タイに駐在する日系社員は週末ともなれば、周辺国で最も都会的なヤンゴンに出かけていったと言います。日本でも1990年代初頭にはミャンマーへの投資ブームが起きていました。しかし、アジア通貨危機、経済制裁など度重なる逆風によって諸外国からの投資は一気に冷え込んでしまいました。
このミャンマーの経済成長の阻害要因ともなった経済制裁とはどのようなものだったのでしょうか。
米欧はスー・チーさんの軟禁や少数民族の弾圧など、人権抑圧を続ける非民主的な政治体制への圧力として1997年に経済制裁を発動します。度重なる民主化要請にもかかわらず、米欧の望む民主化は行われず、2003年に米国が、2004年にEUが制裁を強化しました。また、米欧だけでなく、カナダやオーストラリア、ニュージーランドも経済制裁を科しています。
米欧による経済制裁は具体的には次のような内容です。
・新規の海外からの直接投資禁止
・ミャンマー製品の輸入禁止
・国際金融機関の融資を含む金融取引の禁止
・旧軍事政権幹部のビザ発給規制、資産凍結
この中でも特に新規の直接投資禁止および、金融取引の禁止がミャンマーでの事業展開にブレーキをかけてきました。米ドルでの決済が不可能であるのだから当然のことでしょう。
日本政府はと言うと、米欧のような経済制裁は取りませんでした。1988年に成立した軍政をいち早く政府として認める等、ミャンマーを支持こそすれ圧力をかけるようなことはしていません。しかし米欧が経済制裁を強めるにつれ、歩調を合わせる形で、ミャンマーへの援助を人道的な支援のみに限定してきました。

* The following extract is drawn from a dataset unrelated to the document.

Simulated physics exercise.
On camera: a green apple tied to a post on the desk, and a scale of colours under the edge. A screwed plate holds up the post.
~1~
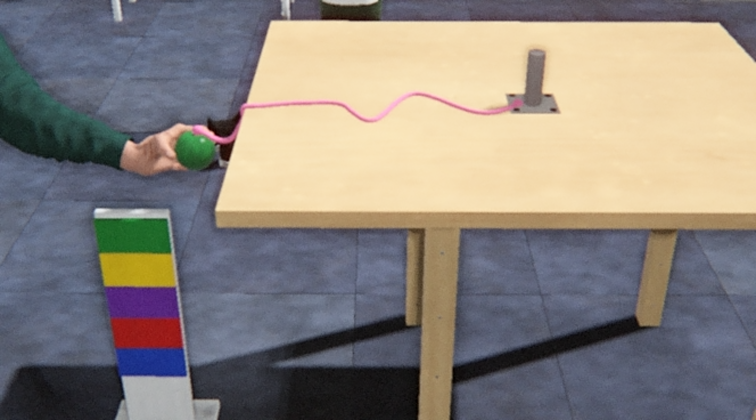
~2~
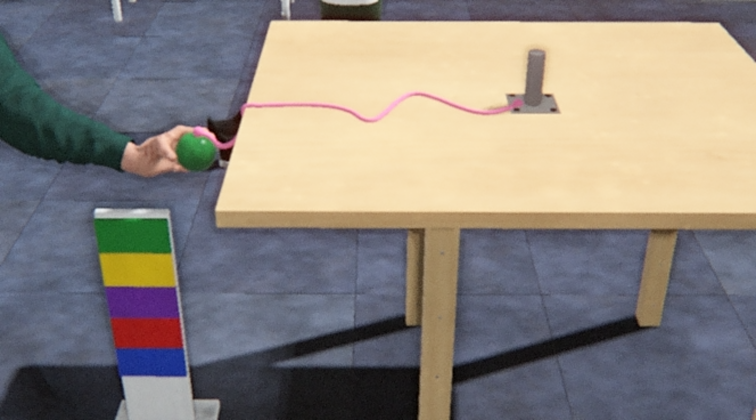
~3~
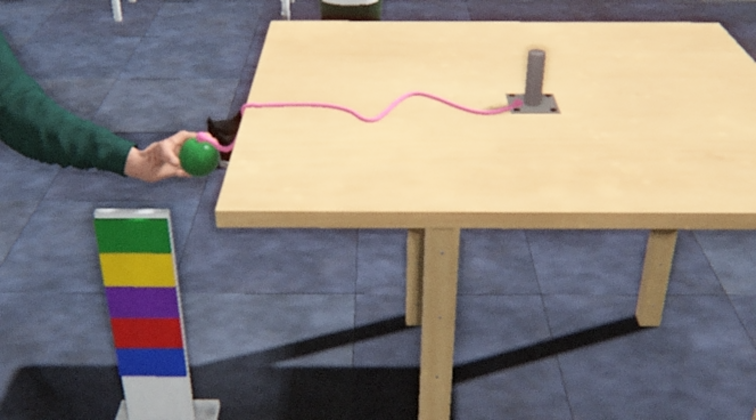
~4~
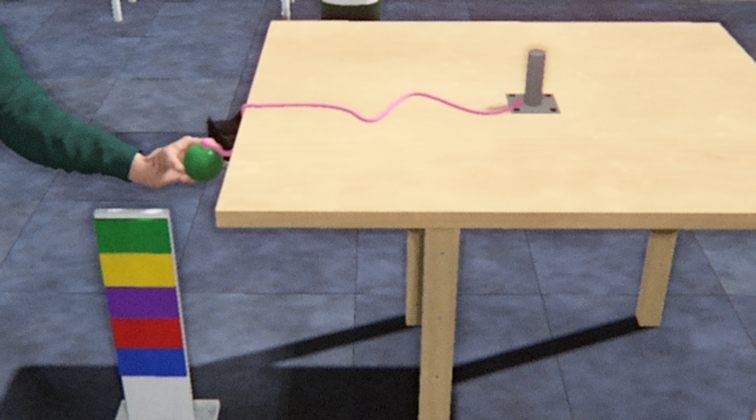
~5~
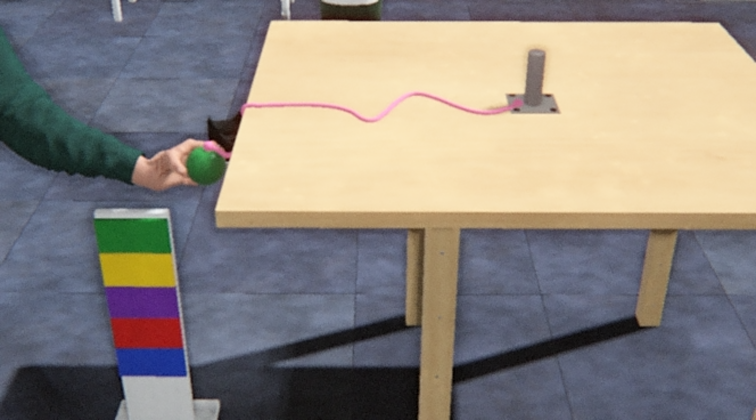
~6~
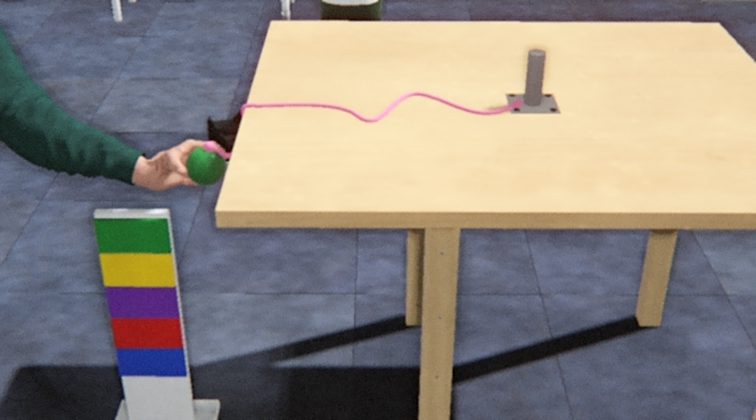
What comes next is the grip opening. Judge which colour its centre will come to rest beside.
Its centre comes to rest beside yellow.
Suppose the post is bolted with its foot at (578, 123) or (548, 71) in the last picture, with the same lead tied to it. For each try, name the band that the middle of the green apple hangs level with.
The first case gives green, the second gives green.
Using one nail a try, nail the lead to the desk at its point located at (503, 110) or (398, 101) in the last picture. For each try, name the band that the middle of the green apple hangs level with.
Results, in sequence: Yellow / green.
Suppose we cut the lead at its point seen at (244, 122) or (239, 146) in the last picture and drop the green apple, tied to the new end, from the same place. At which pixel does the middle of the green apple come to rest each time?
First try near (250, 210), second near (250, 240).
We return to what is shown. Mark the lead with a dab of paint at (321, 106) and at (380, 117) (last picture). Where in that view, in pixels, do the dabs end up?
First one: (245, 114); second one: (321, 108).
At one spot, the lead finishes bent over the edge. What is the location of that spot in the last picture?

日本企業、特に米欧と取引のある企業はミャンマーへの事業展開を控えてきました。非人道的な国と関係があるということが、本国での事業展開にも悪影響を及ぼすことを恐れたためです。
この結果、1990年時点でベトナムと同等だった一人当たりGDPは、その半分程度まで落ち込んでしまったのです。
経済制裁による西側社会からの孤立が軍事政権を中国や北朝鮮へと接近させるのですが、これについては後述します。
民主化後は「本気」をアピール
クーデターによって政権を奪取して以来20年以上続いた軍事政権は、2011年春に終わりを告げました。列強からの独立闘争の時代、ビルマ式社会主義の時代、軍事政権時代を経て、ミャンマーは新しい時代に突入したのです。
このミャンマーの民主化は、スー・チーさんが発信し続けたメッセージと、米欧による経済制裁、国際世論による圧力によってなされたと言われています。
また、経済制裁を科す米欧とは距離を取る代わりに長年、接近を続けてきた中国への依存体制からの脱却も民政化に踏み切った一つの要因です。
民政移管後初の大統領に就任したテイン・セインは、政治犯への恩赦や情報閲覧制限の廃止、少数民族との和解など矢継ぎ早に施策を打ち、諸外国に対してこの度の民主化が本物であることをアピールしました。
かつてはご法度だったスー・チーさんの写真が新聞のトップを飾り、人々の手に渡った際いよいよ国民が願ってやまなかった民主化が実現するのではと皆心を躍らせたのです。
こうした新政権の施策を当初は懐疑的に見ていた諸外国も徐々に、今度こそ本物らしいと評価し始めました。そして、クリントン女史の訪緬を皮切りに、あっという間にミャンマーは政治・経済の表舞台に躍り出たのです。
その結果、日系企業をはじめとする世界中の企業が、これまで二の足を踏んでいたミャンマー進出へと一気に踏み出しました。
「過熱するミャンマー詣で」と揶揄されるほど、各国から視察に訪れる企業・投資家は後を絶ちません。